そんな大河内のもとにひとりの女性から連絡があった。19年前の事件で中条に精神鑑定を行った、今は亡き筑波大学の心理学の教授、渡会惣一の弟子を名乗る田宮恵子という女性からであった。彼女は19年前の中条の犯罪には「透明な友人」と呼ばれる相手の存在があり、その人物が深く関わっていた。中条の精神は今もまだその人物の指揮下にあり、その束縛を離れられないではないか。大河内にそう告げるのであった。そんな莫迦なことが、信じられぬ思いを抱く大河内。
いっぽう目取真渉を名乗る男の正体は一流のスナイパーであり、アメリカの裏社会で知り合った古谷という男とコンビを組み、依頼された仕事をきっちりこなすプロフェッショナルであった。関西で仕事を行なう彼に対しパソコンのメール、そしてチャットを通じ近づこうとする「透明な友人」。目取間は、妻を殺した犯人「透明な友人」の正体をつきとめ、二年の結婚生活をともに送った妻、南美の仇をうつことを心に誓うのであった。
物語は、依頼された仕事を行なう目取真たちを陰謀が襲う。さらにそれは大河内の従兄弟中園に続く警察内部の汚職に結びつくものであった。そして「透明な友人」が、またもや中園を操る。幾つもの死体を乗り越え、大河内は、そして目取間は事件の真の犯人に辿り着くことはできるのだろうか。


580ページ二段組、とにかく長かった。レビューを含め二日に一冊を自分のペースとしたいと思っているのだが、この作品を読むことだけに五日間もかかってしまった。ひどい風邪をひき体調が悪く、睡眠優先という悪条件が重なったせいもあるのかもしれないが、実は途中で中だるみを感じてしまったというのもあった。途中から読みたいという気力がまったく湧かなくなってしまったのだ。19年前の猟奇殺人と、その犯人を操る謎の人物。正直に言えば、この作品は、テーマを絞るべきであった。そこを緻密に書き上げるべきであった。
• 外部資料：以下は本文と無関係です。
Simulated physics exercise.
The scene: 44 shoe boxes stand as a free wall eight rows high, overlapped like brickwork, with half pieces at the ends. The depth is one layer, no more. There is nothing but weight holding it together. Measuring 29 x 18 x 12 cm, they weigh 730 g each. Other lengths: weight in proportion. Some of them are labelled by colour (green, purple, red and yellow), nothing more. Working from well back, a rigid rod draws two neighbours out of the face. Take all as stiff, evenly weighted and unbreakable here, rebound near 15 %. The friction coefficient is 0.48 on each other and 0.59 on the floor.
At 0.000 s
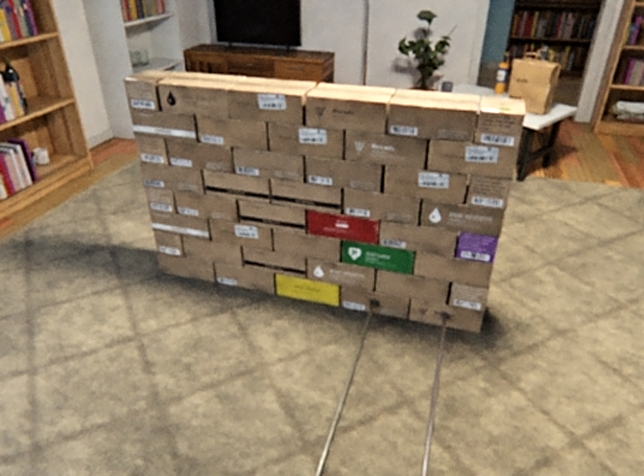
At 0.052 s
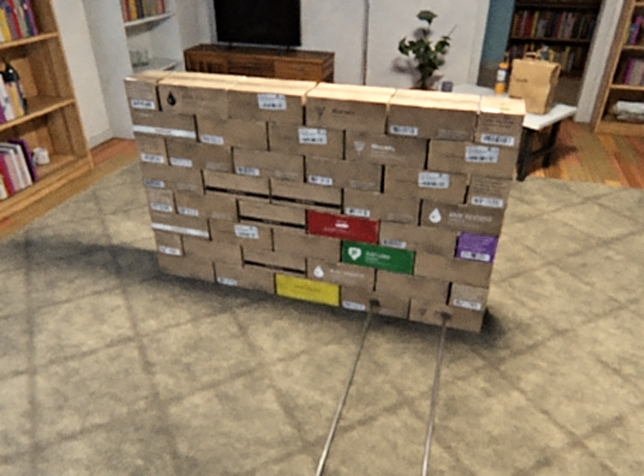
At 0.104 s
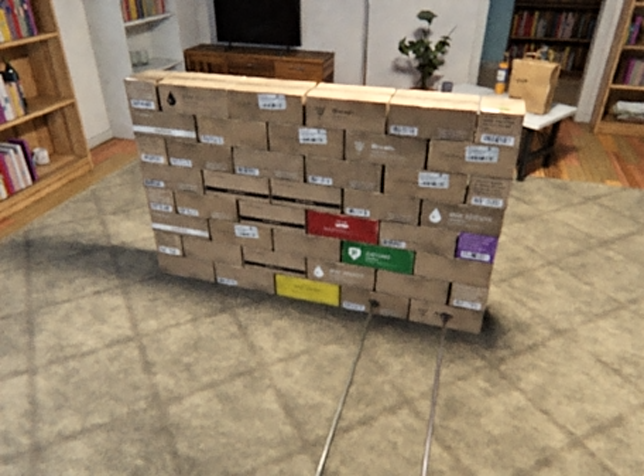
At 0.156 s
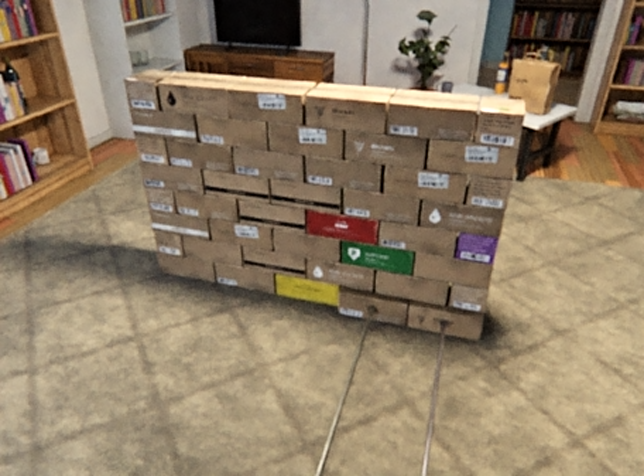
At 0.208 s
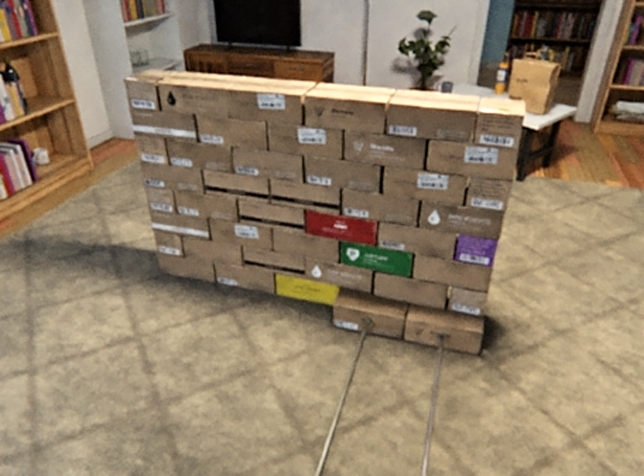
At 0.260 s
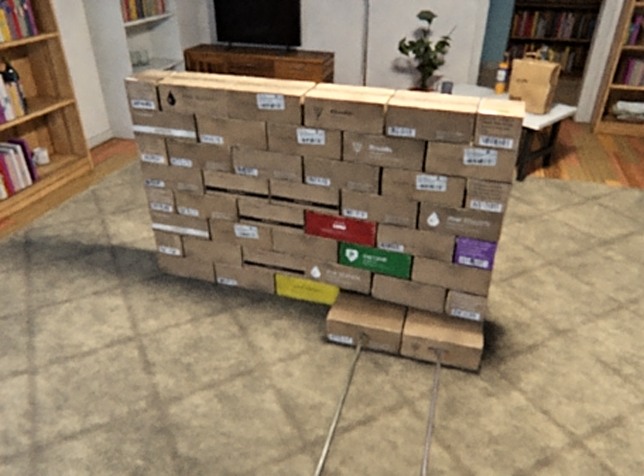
To begin with, a wall of brown boxes with red, green, yellow and purple ones stands on a patterned carpet, thin rods reaching its base at the lower right. Two neighbouring bottom boxes then slide forward, drawn steadily toward the viewer, while the boxes above shift only slightly.
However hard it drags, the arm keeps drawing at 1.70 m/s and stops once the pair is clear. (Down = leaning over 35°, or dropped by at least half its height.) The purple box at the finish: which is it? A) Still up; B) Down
Down.
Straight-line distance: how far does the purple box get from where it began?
It ends some 18 cm from where it began.
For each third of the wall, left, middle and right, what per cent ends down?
Left 0 %, middle 0 %, right 60 %.
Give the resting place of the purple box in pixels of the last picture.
In the final picture it sits close to (485, 279).
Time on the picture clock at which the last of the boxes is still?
2.0 s or so.
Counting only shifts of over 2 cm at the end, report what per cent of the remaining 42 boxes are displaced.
Share: 50 in a hundred.
Around 0.38 s, 4 of the 42 other boxes down; purple box tipped 12°, 6 cm lower; green box displaced 29 mm.
Around 1.32 s, 6 of the 42 other boxes down; purple box 11 cm lower; green box tipped 6°.
Finally (2.1 s), 9 of the 42 other boxes down; purple box tipped 16°, 10 cm lower; green box tipped 10°; red box tipped 5°. Seen by the last camera, middles, purple box near (485, 279), green box near (384, 254).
被害者の夫がプロのスナイパーであり、傷つきながら妻の復讐を誓うエピソード。そのふたりの幼い頃にあったと思われる沖縄という土地のエピソード。彼らが行なった殺害事件と結びつく警察内部の汚職の構図。幾つものエピソードが絡み、物語を膨らませ、それがゆえにこの作品を渾身の長編力作としたのは間違いない。しかし反面、本来の物語の中心にあったはずの猟奇殺人、サイコキラーといったテーマは完全にぼけてしまったような気がする。最後の活劇にいたってはまるでとってつけたような、どこかで見たことがあるような、ありがちな古臭いミステリー、もしくは古臭いハードボイルド小説のそれになってしまったようだ。なんとも尻つぼみ。
あらすじに費やした文字数に比べ、感想はとても簡潔なものになってしまうのだが、残念なことにこれは致し方がない。正直、この長編を最後まで読みきったということを、その自分を評価するに留める作品。
この作品は、ついこの間発表された「2007年度ミス大賞7位」を授賞した。そのことがぼくにはどうにも納得できない。いまさら、こんな小説を長々と読ませられてもなぁ・・というのが正直な感想。ありがちの刑事ドラマを、何もこれだけのページ数、文字数を費やさなくてもよかったのではないだろうか。あるいは、これだけのページ数、文字数を費やすなら、読者に読んだという実感を与えるだけの「物語」を書いて欲しいというべきか。
体調が悪くなければもう少し楽しめたのだろうか?この厚さ、この文字に期待をして読んだだけにちょっと残念な一冊であった。


追記:ネットで親しくさせていただいている「本を読む女 改訂版」のざれこさんが、本書を「うどんとご飯どころか、カツ丼とスパゲティとピザとステーキとラーメンとデザート、そんなんが一気にテーブルに並んでるような、「もうおなかいっぱいやで勘弁してえな」といいながらも美味しいからつい食べてしまって」と評していましたが、まさにこの作品を的確に表現しているかも。体調がよければ、ぼくも美味しく食べられたのかもしれません(笑)(2007.feb.20追記)


蛇足:香納諒一という作家、割と読んでいる作家のはずなのだが、自分のなかにその作家の個性が確立されていないことに気づく。決して、ハードボイルたミステリーだけの作家でないというおぼろげな記憶。